Driving at Night - Oncoming Headlights

...people running...with their (LED retrofit) fog lights on with no fog (another new trend)...


Definitely not a new trend. If you put custom fog lights on your car, it's almost certainly not for use in the fog. It's to prove how "cool" you are to everyone else on the road. You're gonna use them all the time. And probably have them aimed up so high that they'd blind you if you ever did use them in actual fog.


Just like those yellow safety light bars on personal trucks with plows. It seems some guys run those lights all winter, even when not plowing, again obviously trying to prove something. Or compensate for something.
 
I recall when the annual state vehicle inspection included shining the headlights at a target on the garage wall.
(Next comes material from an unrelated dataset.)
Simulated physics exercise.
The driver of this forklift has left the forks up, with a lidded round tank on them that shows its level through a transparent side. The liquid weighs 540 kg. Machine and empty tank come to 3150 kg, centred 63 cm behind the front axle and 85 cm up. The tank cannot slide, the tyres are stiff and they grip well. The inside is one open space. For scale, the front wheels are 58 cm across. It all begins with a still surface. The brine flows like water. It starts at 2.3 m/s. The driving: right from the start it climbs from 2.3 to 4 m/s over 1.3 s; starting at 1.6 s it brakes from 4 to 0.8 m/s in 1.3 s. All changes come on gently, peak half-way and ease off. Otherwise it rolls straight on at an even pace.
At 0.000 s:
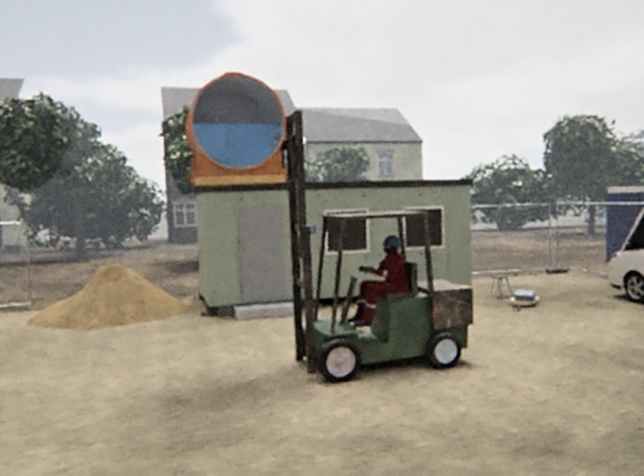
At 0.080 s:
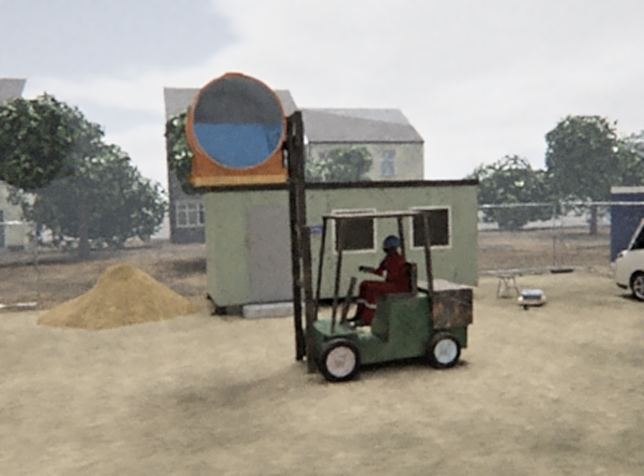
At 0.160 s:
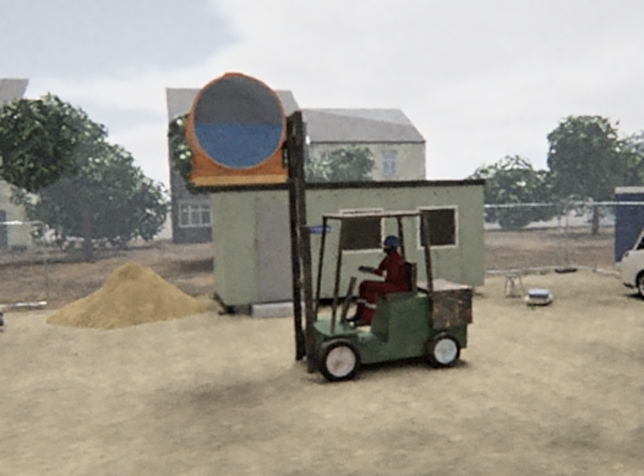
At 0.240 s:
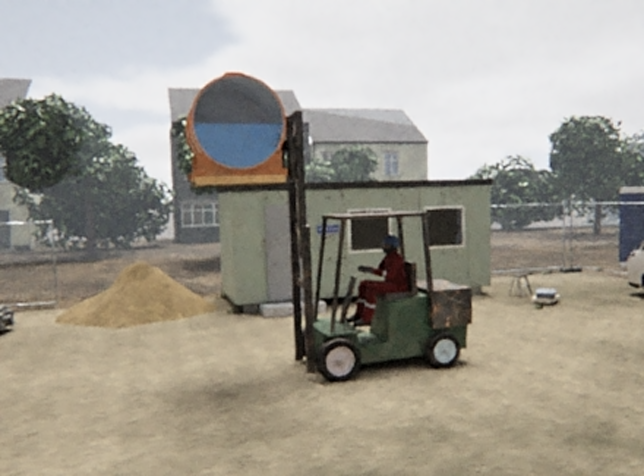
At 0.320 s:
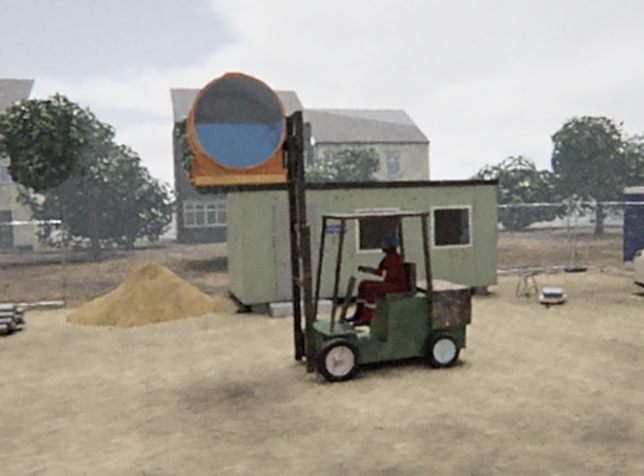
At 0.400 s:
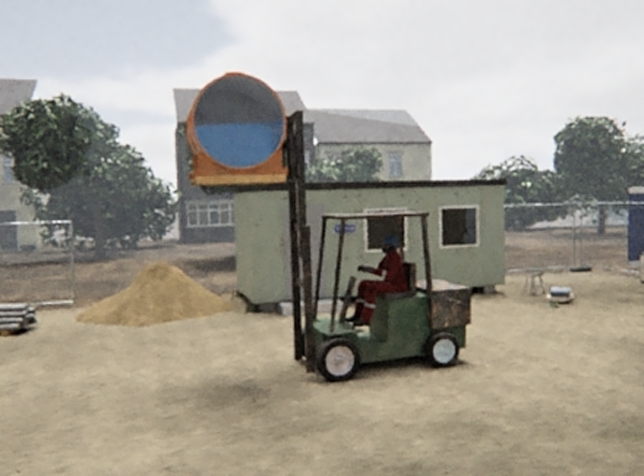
A driver in red with a blue helmet sits in a green forklift facing left on a sandy yard, seen from the side at a short distance. Its raised forks hold an orange-framed round tank of blue liquid, before a pale green cabin, a sand pile, trees and houses. The camera keeps pace as the forklift rolls left, the background sliding right and the liquid staying nearly level.
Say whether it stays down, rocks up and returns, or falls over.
In the end it goes over.
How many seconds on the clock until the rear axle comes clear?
Around 2.10 s.
After 1.45 s the lean is 0°, wheels down; the liquid stands 47 cm at the back and 59 cm at the front.
After 2.10 s the lean is 1° nose down, the rear 2 cm in the air; the liquid stands 46 cm at the back and 56 cm at the front.
After 2.45 s the lean is 4° nose down, the rear 8 cm in the air; the liquid stands 40 cm at the back and 67 cm at the front.
After 4.45 s it has passed 50° nose down and is going over.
If they were too high (or too low, or off to the right or left) the mechanic would grab a screwdriver and adjust them.


I haven't seen that in a while. I don't think headlights even have adjustment screws any more. If they do, I'm quite sure nobody around here uses them.

Our state inspection includes the headlight check with target. I've never needed an adjustment but YMMV.
 
Our state inspection includes the headlight check with target. I've never needed an adjustment but YMMV.


What surprises me, is that so many vehicles do need those adjustments. I've also never had a headlight get mis-aimed, so I'm unclear on both how it happens so often, and how people don't notice when it does happen.


We have a very windy 4-lane (2 in each direction) mountain road with heavy traffic that I need to drive quite often, and I don't see how people manage to drive it with their headlights pointing into the trees. Or perhaps that helps explain the daily crashes? At least there are barriers now, so most of the crashes are single-vehicle, and not head-on.
 
Definitely not a new trend. If you put custom fog lights on your car, it's almost certainly not for use in the fog. It's to prove how "cool" you are to everyone else on the road. You're gonna use them all the time. And probably have them aimed up so high that they'd blind you if you ever did use them in actual fog.


Just like those yellow safety light bars on personal trucks with plows. It seems some guys run those lights all winter, even when not plowing, again obviously trying to prove something. Or compensate for something.


I do suppose you are correct. I just wish fewer people felt they had so much to prove.